Mine was quite a number of years ago; a business trip to Beijing. Had heard on good authority that one could get a good massage in the health club in the basement of the hotel I was staying at in Chaoyangmen. So off I goes to said club to request said services. Male or Female asks the receptionist? Er... female preferably says I. OK but massage first OK? OK. All arranged. Must keep up appareances especially in certain strict countries. I'm directed into the change rooms where I'm greeted by the first massuer (a huge bloke who could fill in for at least two of the three front row rugby positions) and his (somewhat skinny) assistant. I'm assigned a locker and asked to change, which I do being watched the whole time by both of them.... well ok then. He and his assitant then proceed to watch me strip to the birthday suit and put my stuff in my locker. Very .... different. I grab a towel to protect my modesty, and am directed to the massage room and lie down with towel in over the butt.
Whip! Off comes the towel! Apparently "not required"... OK.. feeling somewhat... vulnerable... towel disappears with the assistant... Hmm..
There begins a massage that would make King Kong tear up - this guy had thumbs like iron. About 20 mins in, and after numerous requests to leave at least some muscle attached to bone, he leans down and asks "Salt?"
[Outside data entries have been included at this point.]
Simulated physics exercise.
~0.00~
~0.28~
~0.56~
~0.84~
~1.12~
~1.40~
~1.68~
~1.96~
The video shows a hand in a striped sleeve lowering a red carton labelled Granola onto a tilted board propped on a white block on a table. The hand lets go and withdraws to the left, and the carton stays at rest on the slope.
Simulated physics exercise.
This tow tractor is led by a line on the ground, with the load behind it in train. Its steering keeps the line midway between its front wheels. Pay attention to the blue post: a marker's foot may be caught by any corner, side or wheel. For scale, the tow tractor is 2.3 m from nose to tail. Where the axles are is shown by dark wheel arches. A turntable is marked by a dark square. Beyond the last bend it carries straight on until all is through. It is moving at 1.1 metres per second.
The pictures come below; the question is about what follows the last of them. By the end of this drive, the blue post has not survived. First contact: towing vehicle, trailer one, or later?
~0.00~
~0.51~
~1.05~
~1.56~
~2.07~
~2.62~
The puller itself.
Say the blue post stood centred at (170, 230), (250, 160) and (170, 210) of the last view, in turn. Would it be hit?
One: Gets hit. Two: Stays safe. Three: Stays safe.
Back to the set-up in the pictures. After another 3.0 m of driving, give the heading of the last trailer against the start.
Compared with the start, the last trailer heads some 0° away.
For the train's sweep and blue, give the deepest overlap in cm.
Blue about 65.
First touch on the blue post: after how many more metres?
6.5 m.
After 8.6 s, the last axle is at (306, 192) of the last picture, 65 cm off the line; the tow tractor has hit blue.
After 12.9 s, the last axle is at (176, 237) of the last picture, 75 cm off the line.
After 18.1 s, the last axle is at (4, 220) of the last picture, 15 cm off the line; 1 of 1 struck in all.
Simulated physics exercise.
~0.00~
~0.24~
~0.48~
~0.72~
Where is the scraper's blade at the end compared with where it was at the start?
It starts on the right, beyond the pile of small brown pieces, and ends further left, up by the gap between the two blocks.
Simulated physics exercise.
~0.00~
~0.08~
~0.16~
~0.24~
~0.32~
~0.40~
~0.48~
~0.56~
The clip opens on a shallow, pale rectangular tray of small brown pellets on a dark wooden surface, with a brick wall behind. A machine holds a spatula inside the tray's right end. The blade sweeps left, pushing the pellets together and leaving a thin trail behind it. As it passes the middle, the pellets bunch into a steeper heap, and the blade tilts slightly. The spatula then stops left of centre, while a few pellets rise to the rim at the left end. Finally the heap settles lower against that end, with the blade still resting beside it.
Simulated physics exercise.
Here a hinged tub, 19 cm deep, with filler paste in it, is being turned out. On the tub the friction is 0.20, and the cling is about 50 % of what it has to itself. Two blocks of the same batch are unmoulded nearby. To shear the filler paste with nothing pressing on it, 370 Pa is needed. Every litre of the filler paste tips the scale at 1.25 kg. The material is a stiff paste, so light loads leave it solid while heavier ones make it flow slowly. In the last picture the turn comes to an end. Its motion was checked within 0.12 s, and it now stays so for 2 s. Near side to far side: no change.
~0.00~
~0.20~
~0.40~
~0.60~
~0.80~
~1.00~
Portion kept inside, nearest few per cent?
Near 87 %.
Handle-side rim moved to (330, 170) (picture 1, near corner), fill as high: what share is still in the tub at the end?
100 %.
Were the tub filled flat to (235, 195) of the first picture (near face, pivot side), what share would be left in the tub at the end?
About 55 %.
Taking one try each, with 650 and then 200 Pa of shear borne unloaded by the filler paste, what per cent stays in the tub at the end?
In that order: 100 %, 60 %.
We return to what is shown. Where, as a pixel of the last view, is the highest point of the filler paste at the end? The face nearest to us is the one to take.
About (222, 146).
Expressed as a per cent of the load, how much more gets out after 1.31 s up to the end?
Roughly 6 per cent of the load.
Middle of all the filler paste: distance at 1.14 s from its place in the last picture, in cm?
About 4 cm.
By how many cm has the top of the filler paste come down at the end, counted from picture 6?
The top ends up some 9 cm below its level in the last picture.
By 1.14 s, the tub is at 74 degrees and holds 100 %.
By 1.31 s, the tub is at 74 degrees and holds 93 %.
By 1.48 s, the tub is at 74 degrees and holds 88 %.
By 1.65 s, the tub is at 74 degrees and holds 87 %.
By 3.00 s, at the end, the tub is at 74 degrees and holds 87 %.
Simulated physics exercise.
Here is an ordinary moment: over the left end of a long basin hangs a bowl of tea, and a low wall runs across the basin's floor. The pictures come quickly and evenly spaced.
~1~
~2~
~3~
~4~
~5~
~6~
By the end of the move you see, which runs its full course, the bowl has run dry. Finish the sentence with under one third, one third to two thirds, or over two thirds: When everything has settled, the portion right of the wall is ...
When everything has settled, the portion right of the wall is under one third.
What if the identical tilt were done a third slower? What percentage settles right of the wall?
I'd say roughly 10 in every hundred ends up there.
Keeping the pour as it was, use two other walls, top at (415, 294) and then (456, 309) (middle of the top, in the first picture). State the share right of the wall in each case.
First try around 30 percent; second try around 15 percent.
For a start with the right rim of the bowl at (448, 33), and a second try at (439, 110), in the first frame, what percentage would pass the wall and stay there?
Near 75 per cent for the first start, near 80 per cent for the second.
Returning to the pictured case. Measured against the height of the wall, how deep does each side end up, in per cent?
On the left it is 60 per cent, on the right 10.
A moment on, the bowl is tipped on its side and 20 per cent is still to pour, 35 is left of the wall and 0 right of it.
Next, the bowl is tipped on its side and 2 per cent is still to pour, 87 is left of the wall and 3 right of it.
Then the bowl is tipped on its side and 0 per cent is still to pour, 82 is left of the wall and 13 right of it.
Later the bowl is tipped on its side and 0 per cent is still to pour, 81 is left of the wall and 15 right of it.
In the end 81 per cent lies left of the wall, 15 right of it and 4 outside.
Er..what?! I look up to see him holding a bottle of sea salt, clearly for some kind of exfoliating scrub. Er... OK go for it. Big mistake; being scrubbed with sea salt by a 300 pound gorilla is like being flayed - more like skin removal than exfoliation!
I'm then asked to turn over. I ask for some kind of towel to cover up. Mr Gorilla looks at me strangely again and brings one back - a face washer!
Well thanks mate - that will go far!
So I'm lying there with a tiny face washer covering my modesty and having my skin removed with sea salt. Then the experience gets even worse.
Mr Gorilla reaches down, grabs my scrote, slaps some salt on my taint and make like he's going to exfoliate! I sit bolt upright with "Fark! ah OK that will do - I think we're finished yeah?" He shrugs and hands me a towel to move to room two. By this time I'm feeling more than a little .... violated... not to mention salty. Luckily in room two is a lovely lady who tells me she's from Yunnan and happily tries to make me forget the previous 30 minutes... to no avail. I stumble back to my room, skin red raw and feeling like a freshly pickle herring, to sit and stare at the curtains, thinking perhaps I should be sitting in the shower listening to the theme song from the Crying Game.
To this day I am still haunted by the memory of a huge face inches from mine asking "SALT?"